Summary and Analysis
Chapters 32-34 - (Volume II, Chapters 13-15)
Summary
Pip arrives five hours early at the coach-office to meet Estella. Wemmick happens by and invites Pip to join him on a trip to Newgate, where Pip notes that the prisoners' conditions are not good. He watches Wemmick attend to the many who seek him out, as a gardener tends to his plants. Pip begins to understand that even though Wemmick maintains an air of Jaggers' reserve about him, he is the one who brings a touch of humanity to each client connection. Even when he tells clients who cannot pay that they need to find another attorney, he is caring because he is honest and encourages no false hopes. One of their clients, the Colonel, is to be executed because the evidence against him was too great even for Jaggers to save him. Yet the Colonel tells Wemmick he wishes he had enough money so that Wemmick could buy a ring to remember him by. Wemmick responds by asking for a couple of the man's pigeons, because pigeons are portable property as well.

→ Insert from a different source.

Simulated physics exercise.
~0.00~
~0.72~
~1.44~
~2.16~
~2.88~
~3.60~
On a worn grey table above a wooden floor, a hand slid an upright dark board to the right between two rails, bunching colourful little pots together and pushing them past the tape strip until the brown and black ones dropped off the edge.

Pip is impressed by the way the guards treat Wemmick, and the esteem they have for Jaggers. However, upon returning to the coach-office, Pip regrets the side trip because he now feels tainted by crime in the presence of his angel, Estella.

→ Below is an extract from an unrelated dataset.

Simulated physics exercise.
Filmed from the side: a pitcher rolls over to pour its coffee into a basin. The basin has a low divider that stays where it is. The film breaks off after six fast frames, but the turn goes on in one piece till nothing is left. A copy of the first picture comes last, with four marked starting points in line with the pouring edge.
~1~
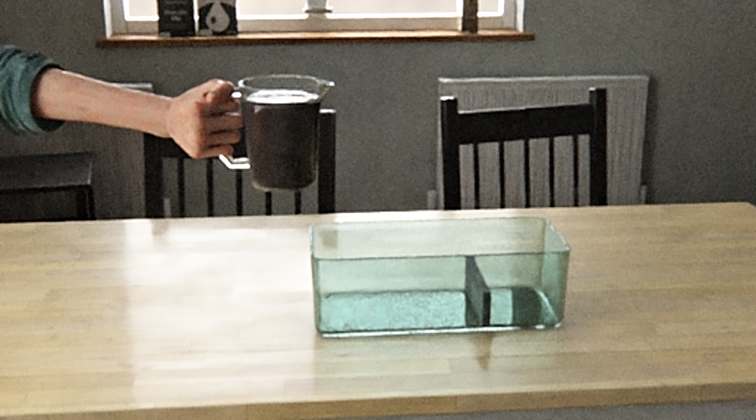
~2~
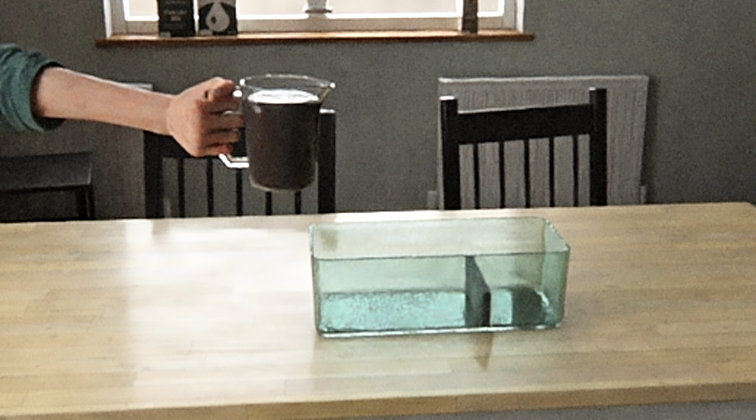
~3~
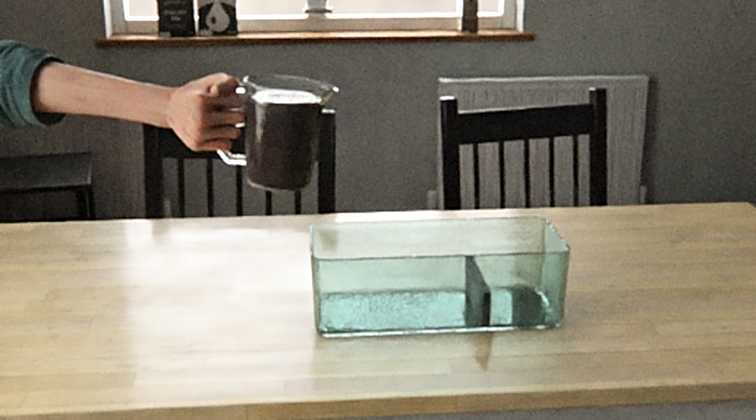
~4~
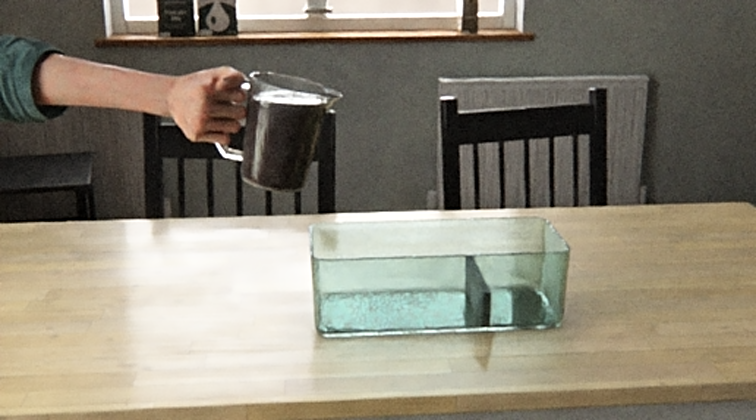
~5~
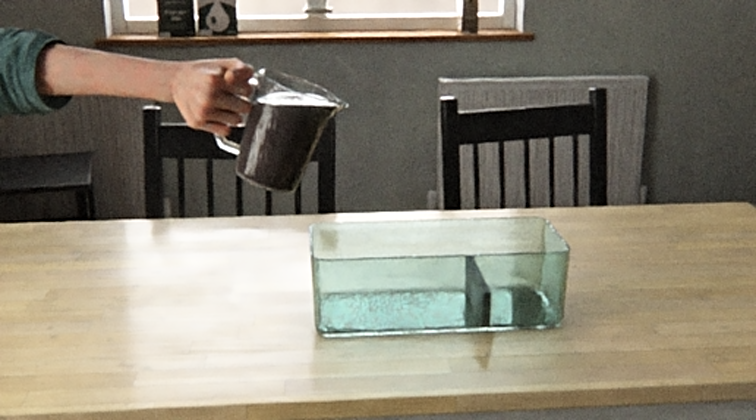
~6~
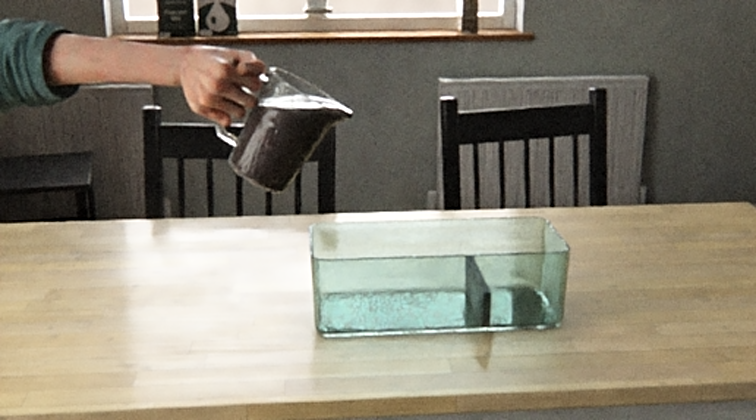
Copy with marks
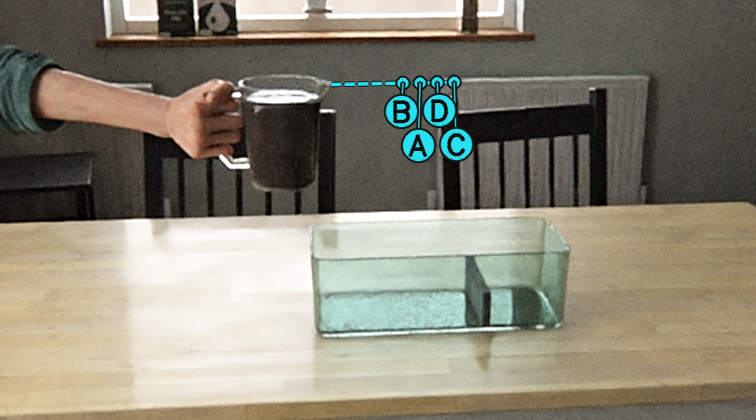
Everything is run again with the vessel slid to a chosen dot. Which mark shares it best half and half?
Go for A.
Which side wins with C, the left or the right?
More ends on the right.
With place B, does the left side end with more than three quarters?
Yes, it does.
On the marked copy, A at (420, 82); B at (402, 83); C at (454, 82); D at (437, 82).
For place A, about 53 % ends left of the wall and 45 % right of it.
For place B, about 88 % ends left of the wall and 7 % right of it; 5 % is lost outside.
For place C, about 9 % ends left of the wall and 87 % right of it; 3 % is lost outside.
For place D, about 14 % ends left of the wall and 85 % right of it.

Estella orders Pip about, matter-of-factly listing exactly what they are to do as if it has already been laid out for her and him. In fact, she tells Pip that they are not free to follow their own devices. As he escorts her to the place she will stay, they talk about Miss Havisham's toady relatives and he notes her strong reaction to them. They apparently made her childhood miserable and she is grateful to Pip because he causes them a great deal of misery through their jealousy of him. However, she again reminds him not to get attached to her and that they are mere puppets.
Pip and Herbert have joined a club of useless men called "The Finches of the Grove," who get together to eat expensive dinners and to quarrel. The two young men are seriously in debt and when they periodically panic about this, they arrange an elaborate dinner to sit down and go over the bills. Instead of paying them, they list and round off the amounts, then give themselves a "margin" to add on to the total debt, a margin they end up spending as well. Pip realizes he is dragging Herbert down with him and that at this rate, Herbert's dreams will never be reached. He also knows that if they were not such good friends they would hate each other. Pip takes his frustrations out on the Avenger, a servant boy Pip employs. The Avenger, according to Pip, does little but eat Pip's food. However on this morning, the boy's only crime is to offer Pip a roll for breakfast, yet Pip responds by grabbing him by the collar, lifting him off his feet, and shaking him. The chapter ends with a note from Trabb and Co. that Mrs. Joe has died and Pip's presence is requested for the next Monday's interment.
Analysis
When Wemmick runs into Pip outside the coach-office, Pip inquires about Wemmick's home and the Aged Parent. Wemmick chats a bit about them, but then reminds Pip that "this is not London talk." He is firm in keeping his two lives separate, although he pushes his limits more when talking to Pip than he does with anyone else.